Oh! Yes. Anyway... Forehead!

For me things really came to a head for the word formerly pronounced as [ˈfɒɹɪd] ("forid") when I heard the pronunciation [ˈfɔɹ hɛd] ("foer hed") used by that English actor of a certain age Anthony Head while playing the part of the character Giles (an English intellectual of a certain age) in television’s Buffy the Vampire Slayer. I realised then and there that the final wall had been breached and that, just as in 1453, yet another Constantinople was about to fall to the detriment of civilisation. And while we of the verloren hoop were desperately fighting our forlorn retreat, knowing defeat to be a foregone conclusion; the vulgar American populace was busy doing its own thing as usual.
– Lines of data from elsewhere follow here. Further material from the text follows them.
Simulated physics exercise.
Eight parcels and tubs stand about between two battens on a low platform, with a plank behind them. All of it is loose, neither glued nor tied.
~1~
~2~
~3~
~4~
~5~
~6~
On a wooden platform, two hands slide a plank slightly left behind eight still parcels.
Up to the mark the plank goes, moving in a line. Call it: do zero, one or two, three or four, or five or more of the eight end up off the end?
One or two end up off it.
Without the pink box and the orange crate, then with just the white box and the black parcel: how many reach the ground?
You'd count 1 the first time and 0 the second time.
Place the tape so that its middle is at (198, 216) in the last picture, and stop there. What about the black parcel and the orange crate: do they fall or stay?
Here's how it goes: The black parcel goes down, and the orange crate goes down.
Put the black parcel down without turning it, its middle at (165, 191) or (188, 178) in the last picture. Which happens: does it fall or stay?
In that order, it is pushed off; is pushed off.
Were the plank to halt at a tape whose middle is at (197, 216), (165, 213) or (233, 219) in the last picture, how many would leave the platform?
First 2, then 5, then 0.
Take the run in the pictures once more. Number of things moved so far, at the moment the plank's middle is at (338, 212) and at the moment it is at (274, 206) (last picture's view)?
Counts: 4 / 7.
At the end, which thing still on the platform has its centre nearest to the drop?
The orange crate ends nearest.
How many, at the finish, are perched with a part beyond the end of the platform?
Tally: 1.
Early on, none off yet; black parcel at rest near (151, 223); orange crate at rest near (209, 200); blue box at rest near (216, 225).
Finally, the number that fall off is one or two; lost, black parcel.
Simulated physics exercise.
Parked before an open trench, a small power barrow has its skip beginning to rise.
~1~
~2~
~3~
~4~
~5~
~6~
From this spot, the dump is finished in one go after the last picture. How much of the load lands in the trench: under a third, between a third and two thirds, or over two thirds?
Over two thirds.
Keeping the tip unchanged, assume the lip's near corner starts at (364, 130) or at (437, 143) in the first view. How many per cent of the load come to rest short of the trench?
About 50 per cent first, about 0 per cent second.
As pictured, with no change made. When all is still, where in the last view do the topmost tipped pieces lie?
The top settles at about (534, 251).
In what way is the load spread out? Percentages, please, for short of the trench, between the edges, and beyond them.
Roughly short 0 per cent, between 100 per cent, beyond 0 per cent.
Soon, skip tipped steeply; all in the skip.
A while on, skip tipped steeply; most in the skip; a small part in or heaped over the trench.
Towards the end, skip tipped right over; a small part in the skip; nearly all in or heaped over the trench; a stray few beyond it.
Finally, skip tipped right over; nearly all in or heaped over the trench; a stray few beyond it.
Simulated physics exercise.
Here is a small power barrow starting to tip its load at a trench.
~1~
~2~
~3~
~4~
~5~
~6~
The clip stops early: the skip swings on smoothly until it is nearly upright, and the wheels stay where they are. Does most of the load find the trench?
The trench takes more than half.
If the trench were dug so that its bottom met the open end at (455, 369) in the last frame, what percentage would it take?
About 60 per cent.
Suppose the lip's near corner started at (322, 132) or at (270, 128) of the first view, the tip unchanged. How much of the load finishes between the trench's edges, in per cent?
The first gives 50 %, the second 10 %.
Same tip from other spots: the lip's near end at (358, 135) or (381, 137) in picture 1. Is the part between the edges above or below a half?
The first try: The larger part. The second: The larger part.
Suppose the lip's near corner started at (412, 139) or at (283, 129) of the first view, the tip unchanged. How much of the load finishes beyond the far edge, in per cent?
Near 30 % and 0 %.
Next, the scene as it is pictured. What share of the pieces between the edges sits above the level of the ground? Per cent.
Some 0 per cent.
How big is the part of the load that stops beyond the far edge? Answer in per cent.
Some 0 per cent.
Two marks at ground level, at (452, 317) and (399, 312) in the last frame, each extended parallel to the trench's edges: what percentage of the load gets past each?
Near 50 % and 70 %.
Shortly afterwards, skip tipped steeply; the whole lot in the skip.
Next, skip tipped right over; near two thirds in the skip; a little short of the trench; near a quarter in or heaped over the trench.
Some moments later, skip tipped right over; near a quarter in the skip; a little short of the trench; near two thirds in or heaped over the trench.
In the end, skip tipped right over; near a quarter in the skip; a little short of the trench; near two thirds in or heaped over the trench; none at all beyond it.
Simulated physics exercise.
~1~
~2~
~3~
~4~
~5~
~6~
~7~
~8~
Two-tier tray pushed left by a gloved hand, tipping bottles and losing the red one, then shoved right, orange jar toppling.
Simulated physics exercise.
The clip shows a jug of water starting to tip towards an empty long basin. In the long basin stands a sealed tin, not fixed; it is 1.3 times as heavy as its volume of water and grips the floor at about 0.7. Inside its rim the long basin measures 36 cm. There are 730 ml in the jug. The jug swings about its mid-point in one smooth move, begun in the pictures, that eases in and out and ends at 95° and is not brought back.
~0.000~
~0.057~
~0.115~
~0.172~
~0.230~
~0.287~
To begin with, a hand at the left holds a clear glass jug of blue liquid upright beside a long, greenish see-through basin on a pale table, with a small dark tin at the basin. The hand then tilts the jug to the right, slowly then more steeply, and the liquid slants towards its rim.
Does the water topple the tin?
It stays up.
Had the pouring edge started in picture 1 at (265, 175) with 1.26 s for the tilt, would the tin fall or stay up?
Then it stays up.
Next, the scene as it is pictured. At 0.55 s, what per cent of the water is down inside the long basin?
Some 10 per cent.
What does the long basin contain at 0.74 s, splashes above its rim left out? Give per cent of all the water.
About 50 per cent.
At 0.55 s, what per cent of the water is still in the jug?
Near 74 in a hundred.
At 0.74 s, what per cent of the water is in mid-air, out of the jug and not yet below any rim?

Take this little experiment with a typical member of the vulgar American populace:
Me (for it is he): Rowie say [ˈfɒɹɪd]
Rowie: [ˈfɔɹ hɛd]
etc...
Anyway: the mechanics of the end of civilisation as we would like to know it are relatively simple, you see the now common pronunciation [ˈfɔɹ hɛd] is what is called in the trade a ‘spelling pronunciation’ (which by the bye should never be confused with its opposite number the ‘pronunciation spelling’). You see spoken language and written language are really two quite distinct and not necessarily parallel things3. They are disparate, but since we made that desperate mistake of teaching almost everyone to read and then compounded it by not stressing to them that difference to save the poor buggers from embarrassment, our only hope lies in the spread of television (which in time should cure the problem of universal quasi-literacy right up) but in the meantime to get right to the nitty gritty. What horrid and evil thing is this new pronunciation going to do to to that delightful little old verse4:Oh the Horror of it
There was a little girl,
And she had a little curl
Right in the middle of her fore-head.
When she was good,
she was very, very good,
But when she was bad she was HORE-HEAD?!!!
Cheerio for now
from Richard Howland-Bolton





Notes:

1 After it had been distainfully rejected by Colley Cibber and the Drury-Lane theatre

2 And that’s without even calling it the ‘Bugger’s Opera’ in a brilliantly obscure reference to Sir John Betjeman’s Ghastly Good Taste.

3 Compare written Chinese with, on the one hand spoken Chinese, and on the other written Japanese of the Kanji persuasion; or again compare all those foolish jokes and 'pomes' one sees, often circulating on the internet and perpetrated by the illiterate or at least the etymologically challenged, that claim that English spelling is illogical.

4 By Longfellow, or possibly Tallchap.